Post by Kev888 » Wed Feb 27, 2019 10:15 am

Yes, litres liters litri etc are all the same thing internationally. Not sure what is going on in this case though as the lellamand calculator John Luc linked to gives me different results - for me it only suggests 11.5 grams of windsor in 23litres at 1.045, the wort needs to be over 1.060 for it to suggest double the pitching rate.

Whilst this kind of trend with higher gravity is expected, the minumum unit of whole packs by dry yeast manufacturers leads to some fairly crude recommendations sometimes. For instance, the calculator suggests that wort at 1.0601 suddenly requires double the yeast of wort at 1.0600. IIRC the mangrove jack's datasheet suggestions are similar, except their threshold is lower, at 1.050. The reality is that you don't suddenly need double the amount with a 0.0001 increase, but you can't buy fractions of a pack.

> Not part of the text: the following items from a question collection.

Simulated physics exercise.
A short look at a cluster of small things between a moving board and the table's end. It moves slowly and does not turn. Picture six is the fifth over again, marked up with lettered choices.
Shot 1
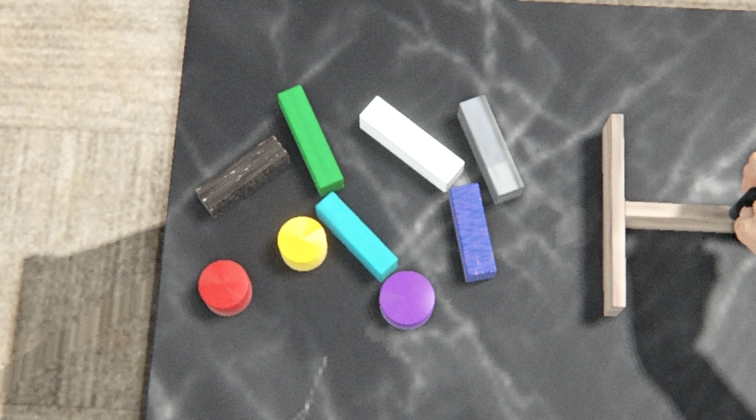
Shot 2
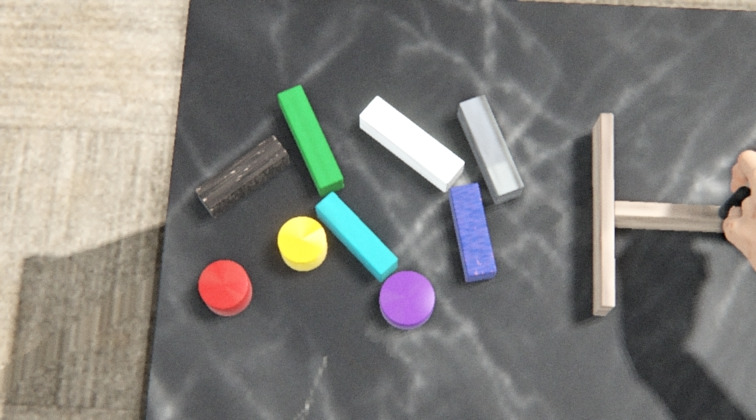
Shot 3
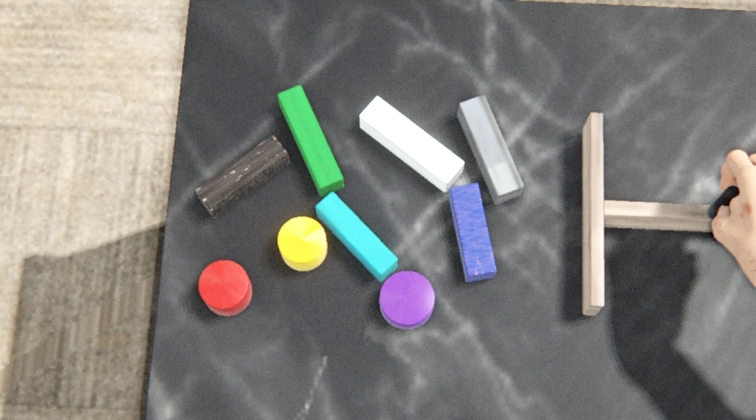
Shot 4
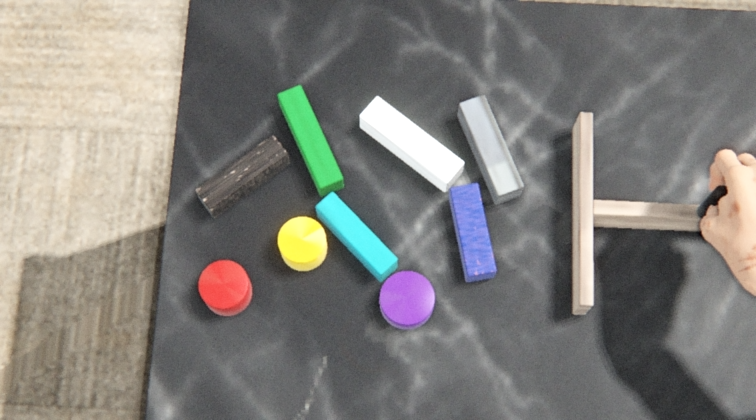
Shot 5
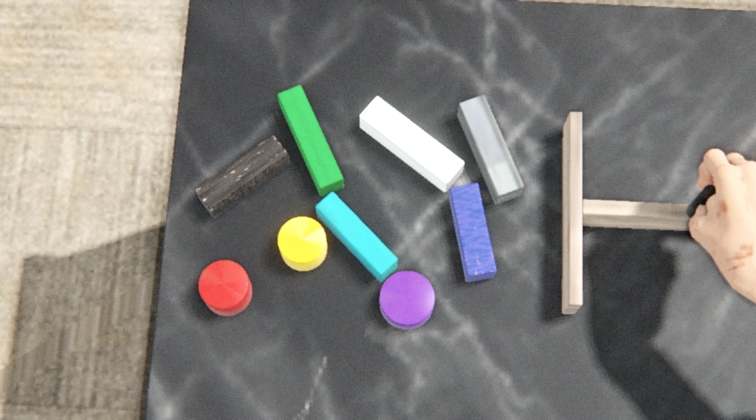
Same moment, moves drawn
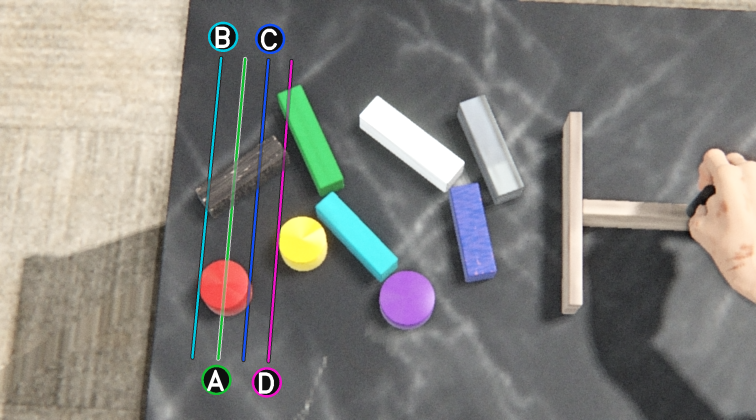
On a dark marbled tabletop, a hand at the right slowly slides a T-shaped wooden board a short way left toward a cluster of colourful bars and round pieces, which all stay still.
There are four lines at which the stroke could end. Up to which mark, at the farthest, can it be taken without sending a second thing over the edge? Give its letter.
Stop at C.
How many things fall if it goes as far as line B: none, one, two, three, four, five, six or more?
In all, five.
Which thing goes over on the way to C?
The black bar.
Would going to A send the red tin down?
No.
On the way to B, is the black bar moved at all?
Yes.
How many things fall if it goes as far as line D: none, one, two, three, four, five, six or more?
By then, none.
On the marked copy, A at (232, 203); B at (207, 202); C at (256, 204); D at (280, 205).
Taking C. A third of the way, board (460, 200); white stick (382, 137); grey stick (440, 147).
Two thirds of the way, board (346, 195); black bar (226, 176); yellow tin (253, 254).
When it is over, board (258, 191); black bar over the edge; yellow tin (169, 264); one fallen.
As for the rest, A drops three; B drops five; D is within the limit but short.
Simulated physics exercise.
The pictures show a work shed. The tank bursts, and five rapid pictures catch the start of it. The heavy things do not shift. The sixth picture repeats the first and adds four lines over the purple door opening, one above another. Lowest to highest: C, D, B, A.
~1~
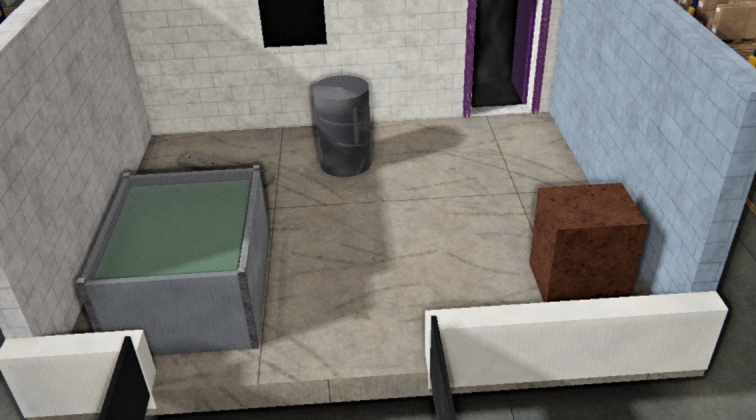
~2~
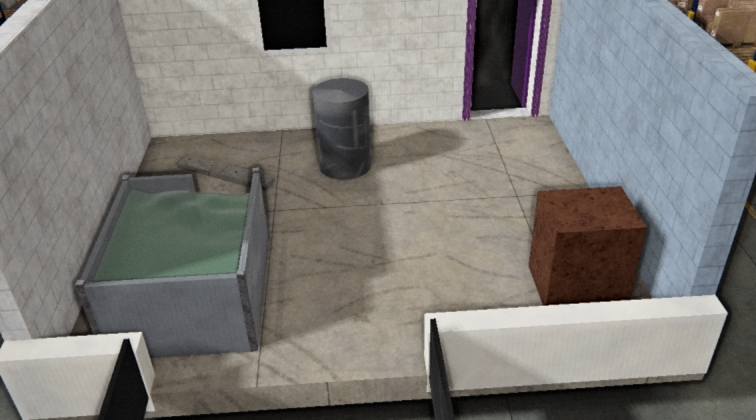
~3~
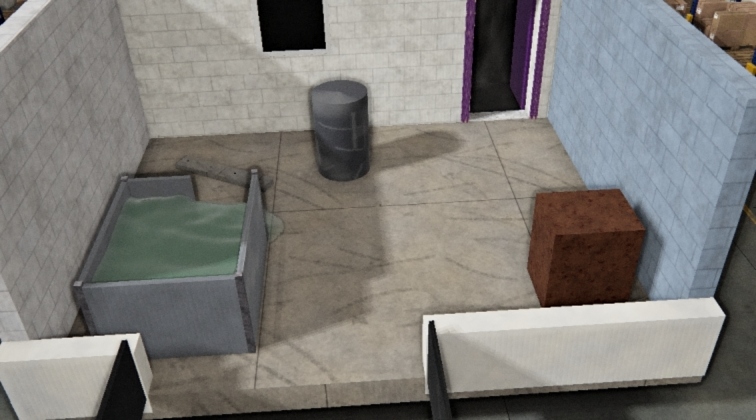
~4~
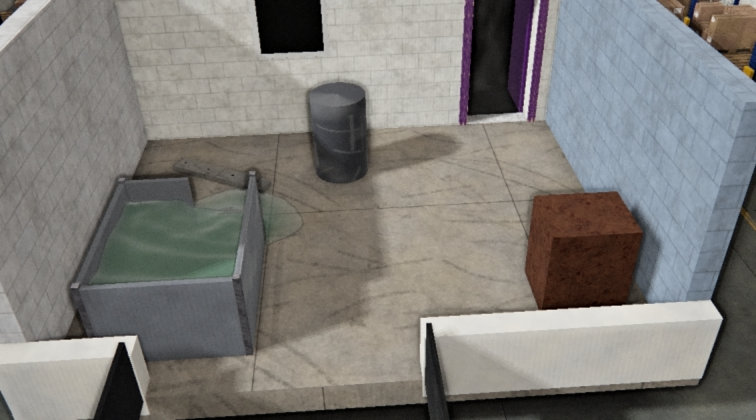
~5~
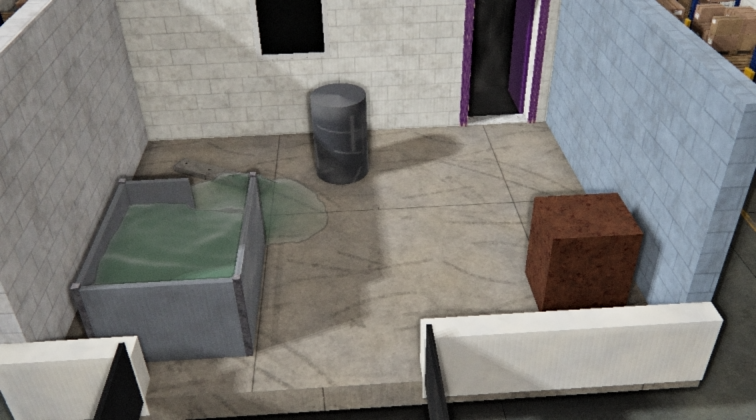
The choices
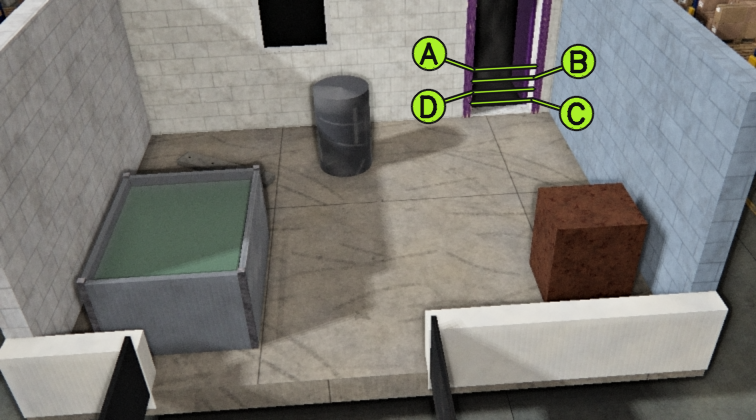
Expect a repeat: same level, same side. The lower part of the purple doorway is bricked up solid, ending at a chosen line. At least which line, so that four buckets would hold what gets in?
Mark C just does it.
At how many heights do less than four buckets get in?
All four.
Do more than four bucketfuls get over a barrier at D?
No, not at all.
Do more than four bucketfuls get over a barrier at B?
No, that is safe.
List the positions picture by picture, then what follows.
Water in the tank at rest, its middle at (180, 226); foot of the purple doorway at (500, 115); open gate at (285, 316).
Water covers 1 % of the ground, its front hidden from here.
Water covers 3 % of the ground and shows as far out as (273, 235).
Water covers 6 % of the ground and shows as far out as (283, 209).
Water covers 10 % of the ground and shows as far out as (209, 181).
On the marked copy, A at (504, 68); B at (503, 79); C at (502, 101); D at (502, 90); from the bottom up C, D, B, A.
For mark A, nothing gets over.
For mark B, nothing gets over.
For mark C, nothing gets over.
For mark D, nothing gets over.
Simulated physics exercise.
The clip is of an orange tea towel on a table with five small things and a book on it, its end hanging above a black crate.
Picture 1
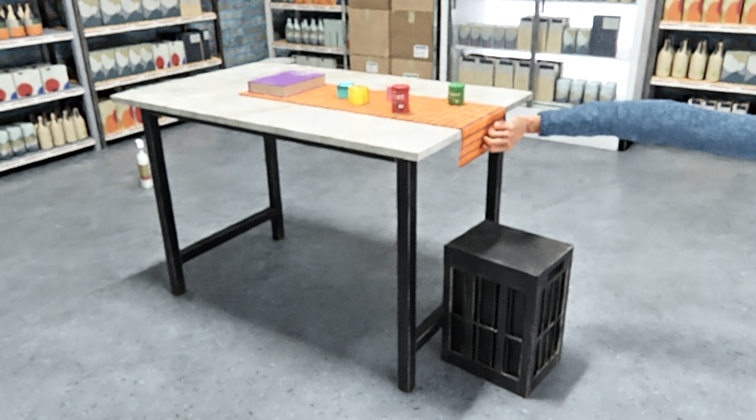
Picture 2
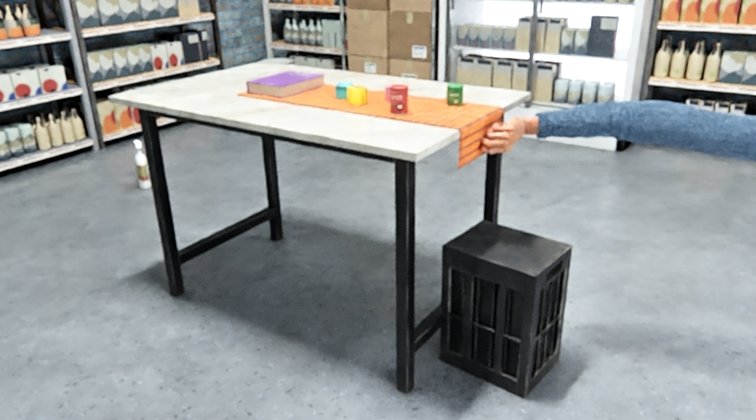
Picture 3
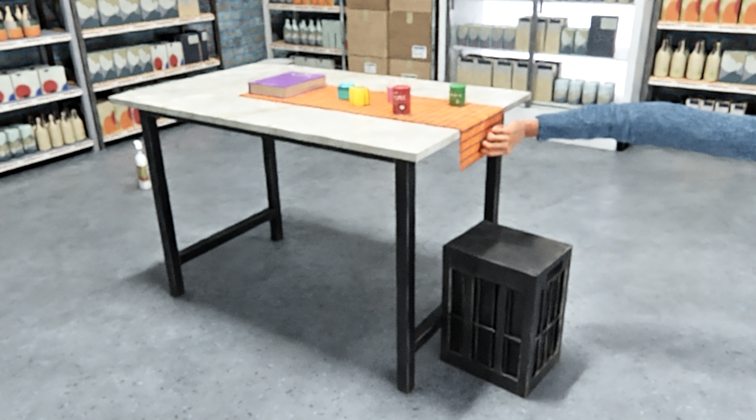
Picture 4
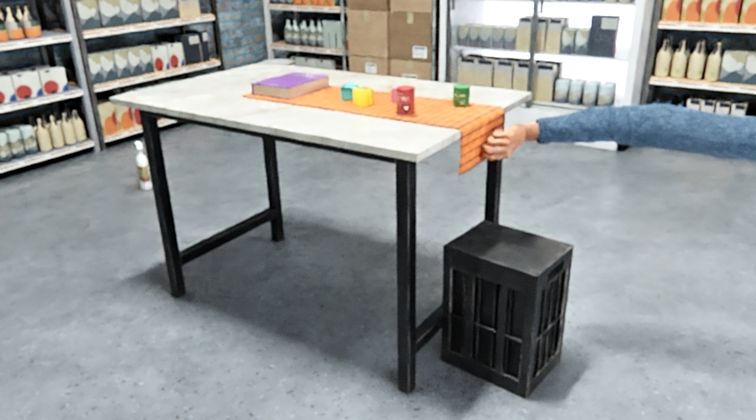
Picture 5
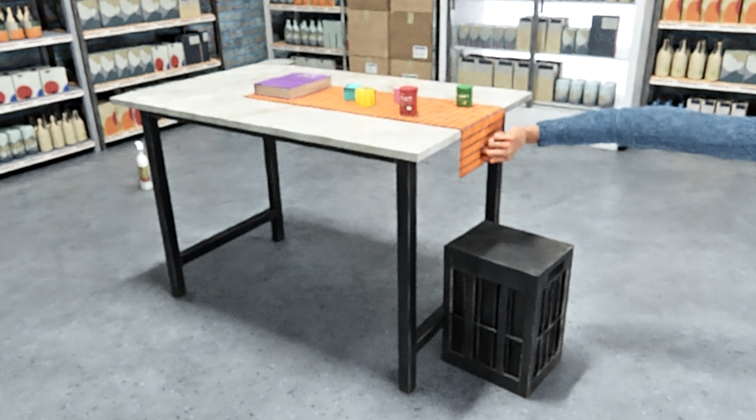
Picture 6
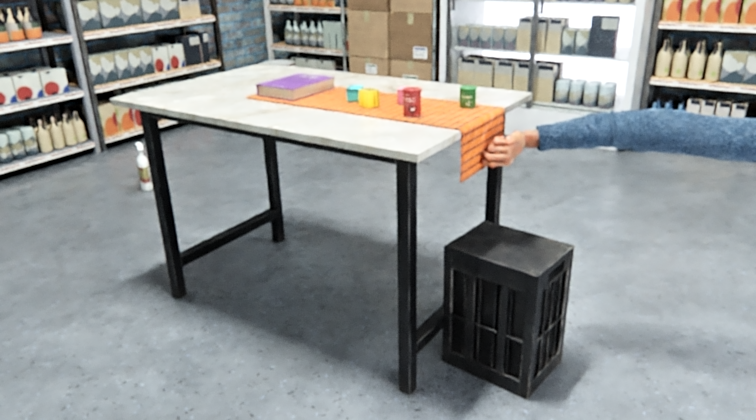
The clip opens on an orange cloth lying across a pale table, with a purple-covered book and small colourful items on it, while a hand at the right grips its end above a black crate. The hand draws the cloth slightly downward, and the items and book shift a little to the right.
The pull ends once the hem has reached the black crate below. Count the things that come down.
Over the edge go two.
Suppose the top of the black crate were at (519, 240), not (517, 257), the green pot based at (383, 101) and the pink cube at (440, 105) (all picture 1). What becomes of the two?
The green pot stays on; the pink cube falls.
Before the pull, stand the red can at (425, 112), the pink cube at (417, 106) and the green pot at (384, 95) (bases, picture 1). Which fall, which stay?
The red can falls, the pink cube falls, the green pot stays on.
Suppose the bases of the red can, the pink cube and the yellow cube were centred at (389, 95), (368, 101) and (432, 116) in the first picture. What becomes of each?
The red can remains up; the pink cube survives; the yellow cube comes down.
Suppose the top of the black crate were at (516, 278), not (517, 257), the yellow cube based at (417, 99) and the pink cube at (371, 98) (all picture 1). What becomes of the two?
The yellow cube comes down; the pink cube survives.
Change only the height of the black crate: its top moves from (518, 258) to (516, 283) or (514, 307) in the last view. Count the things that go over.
Over the edge go 3 and 4.
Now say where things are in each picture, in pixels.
In the first picture, hem (460, 168); green pot (457, 85); red can (401, 86); pink cube (396, 85); yellow cube (359, 87); turquoise cube (345, 84); top of the crate (518, 257).
In the second picture, hem (459, 169); green pot (455, 85).
In the third picture, hem (461, 172); red can (402, 87).
In the fourth picture, hem (459, 175); pink cube (401, 87); top of the crate (517, 257).
In the fifth picture, hem (460, 178); yellow cube (366, 88).
In the sixth picture, hem (460, 183); green pot (468, 87); red can (412, 88); pink cube (407, 88); yellow cube (369, 90); turquoise cube (355, 87).
Soon after, hem near (482, 201); green pot gone.
After that, hem on the crate; green pot and red can gone.
In the end, hem on the crate; green pot and red can gone. The table loses two.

For economy I think one can use some intelligent discretion when hovering just over their rather arbitrary threshold. However I wouldn't be too frugal as (for similar reasons) the suggested pitching rates are possibly getting a little low just under the threshold in any case. It is also partly down to yeast strain, beer type, circumstances and preferences though, which normally aren't factored in to simple calculators (beyond ale vs lager); they're really just a guide.